著者は自身の体験として、学問が自由を与えてくれたとも書いている。「よそ」で学ぶこと、「よそ」の基準で考えてみること、「よそ」に触れることが、宗教の洗脳から自由になるきっかけになる。

宗教の「うち」で純粋培養されていると、自分の思考回路の異常さにはなかなか気づけない。

「よそ」に出て行けば、最低最悪なキモチワルイ状態から脱することができる。そして、私は「よそ」に出て行こうとしている人ならば、今は「うち」にいる人でも、決してキモチワルイとは思わない。

この体験談の著者は、こんな暖かなメッセージを送っている。

どんなに時間をかけてでも、逃げる備えをしてほしい。「逃げることなど無理だ」と、諦めないでほしい。実家を出て、家族や信者以外の人と話をして、友だちを作ってほしい。友だちがいないから相談ができない、ということはない。相談をすることから友だちになることだってあるし、カウンセリングでも、弁護士でも、NPOでもいい。もがいてもがいて、いずれ誰かに「あの時つらかった」と言えることを目指して、生きてほしい

宗教からも、キモチワルイ自分からも必ず逃げられる。そして、過去のこととして、振り返ることのできる日が必ずくる。

私もそうだった。人生そのものを諦めたこともあったけれど、もがくように生きてきて、何とかなった。エホバの証人だったことは過去のことで、現在の私とは関係ないとまで思えるようになった。

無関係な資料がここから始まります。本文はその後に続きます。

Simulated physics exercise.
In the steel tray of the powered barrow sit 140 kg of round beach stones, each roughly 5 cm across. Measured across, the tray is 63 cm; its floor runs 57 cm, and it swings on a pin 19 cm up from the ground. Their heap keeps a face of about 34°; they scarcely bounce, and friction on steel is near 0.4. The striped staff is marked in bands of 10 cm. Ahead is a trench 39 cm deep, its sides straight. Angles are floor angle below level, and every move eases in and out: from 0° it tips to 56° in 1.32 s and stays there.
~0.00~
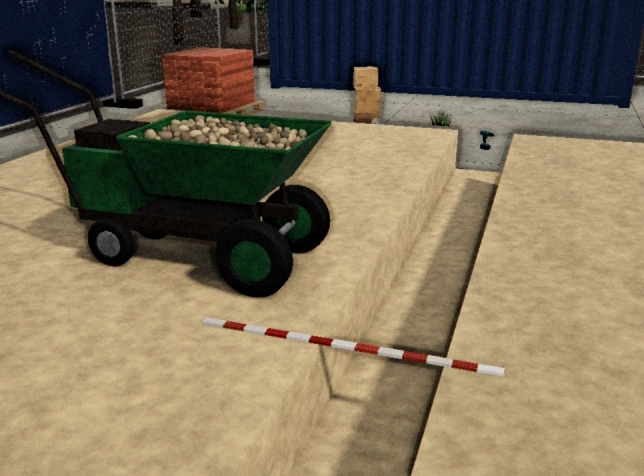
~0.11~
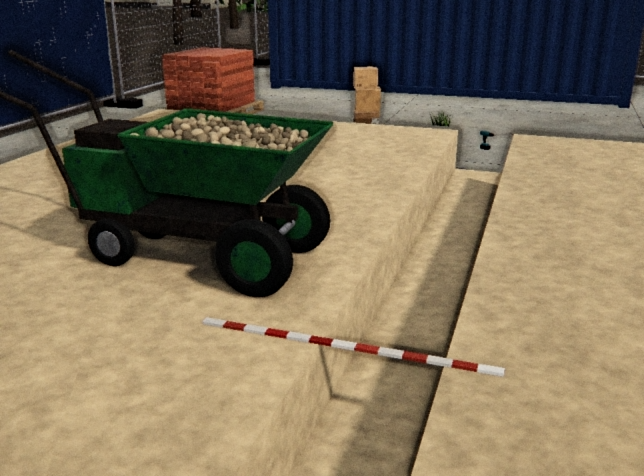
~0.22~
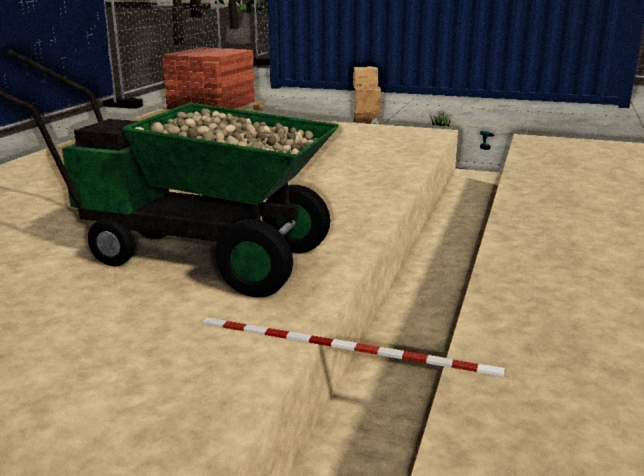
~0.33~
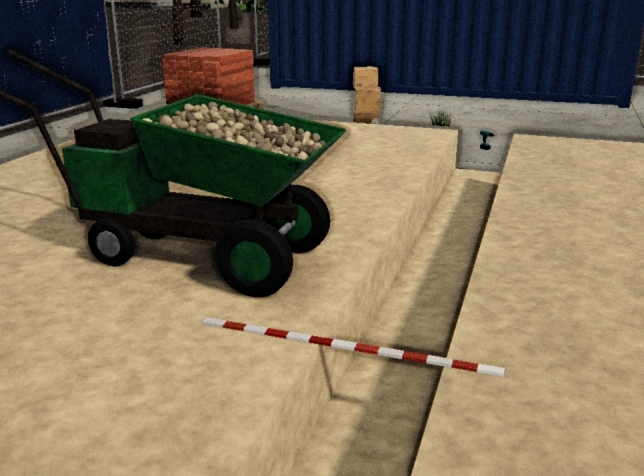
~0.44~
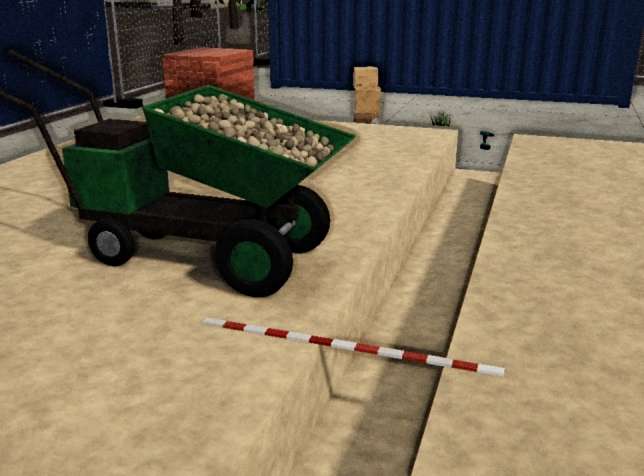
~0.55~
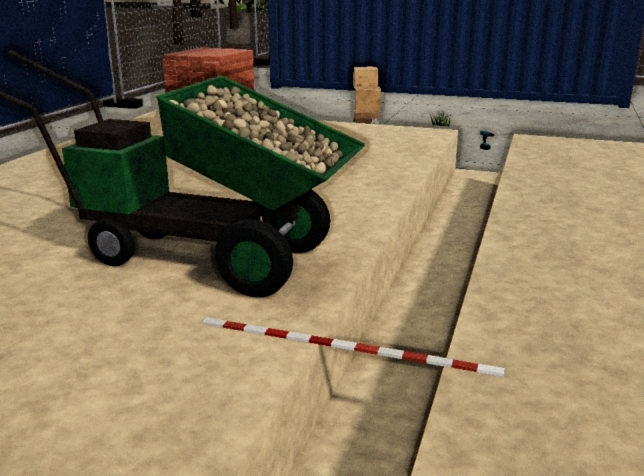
A green powered barrow stands still on sandy ground while its stone-filled tray tilts toward the right.
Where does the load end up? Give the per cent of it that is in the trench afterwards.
Some 69 per cent of it.
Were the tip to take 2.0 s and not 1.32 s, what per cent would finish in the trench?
Estimate: About 65 %.
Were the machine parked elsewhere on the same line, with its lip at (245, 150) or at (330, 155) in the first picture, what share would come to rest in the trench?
70 % and 45 %.
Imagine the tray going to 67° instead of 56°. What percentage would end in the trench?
Some 100% would finish there.
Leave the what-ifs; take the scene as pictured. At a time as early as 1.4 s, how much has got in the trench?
By then, around 20 percent.
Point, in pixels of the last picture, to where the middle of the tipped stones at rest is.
Around (420, 351).
After 1.0 s the floor is at 47°; 100 % in the tray; the foremost stones are at (367, 202).
After 1.4 s the floor is at 56°; 79 % in the tray, 21 % in the trench; the foremost stones are at (458, 327).
After 1.8 s the floor is at 56°; 55 % in the tray, 44 % in the trench, 2 % past the trench; the foremost stones are at (530, 298).
After 3.7 s the floor is at 56°; 30 % in the tray, 69 % in the trench, 2 % past the trench; the foremost stones are at (593, 294).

少しずつで良いから、「よそ」へ向けて前進する。少しずつを続ければ、いつかそれはたくさんになる。たくさんになったとき、その良いモノは良い方向へ加速する。坂道を転がる雪ダルマと同じ。そうして「よそ」に出れば、キモチワルイ自分は過去のモノになる。

著者は、最後にこう結んでいる。

祈らねば断られる「天国」など、こちらから願い下げ

私も、エホバの証人の「新しい世界」こと楽園も、こちらから願い下げ。だってキモチワルイんだもん。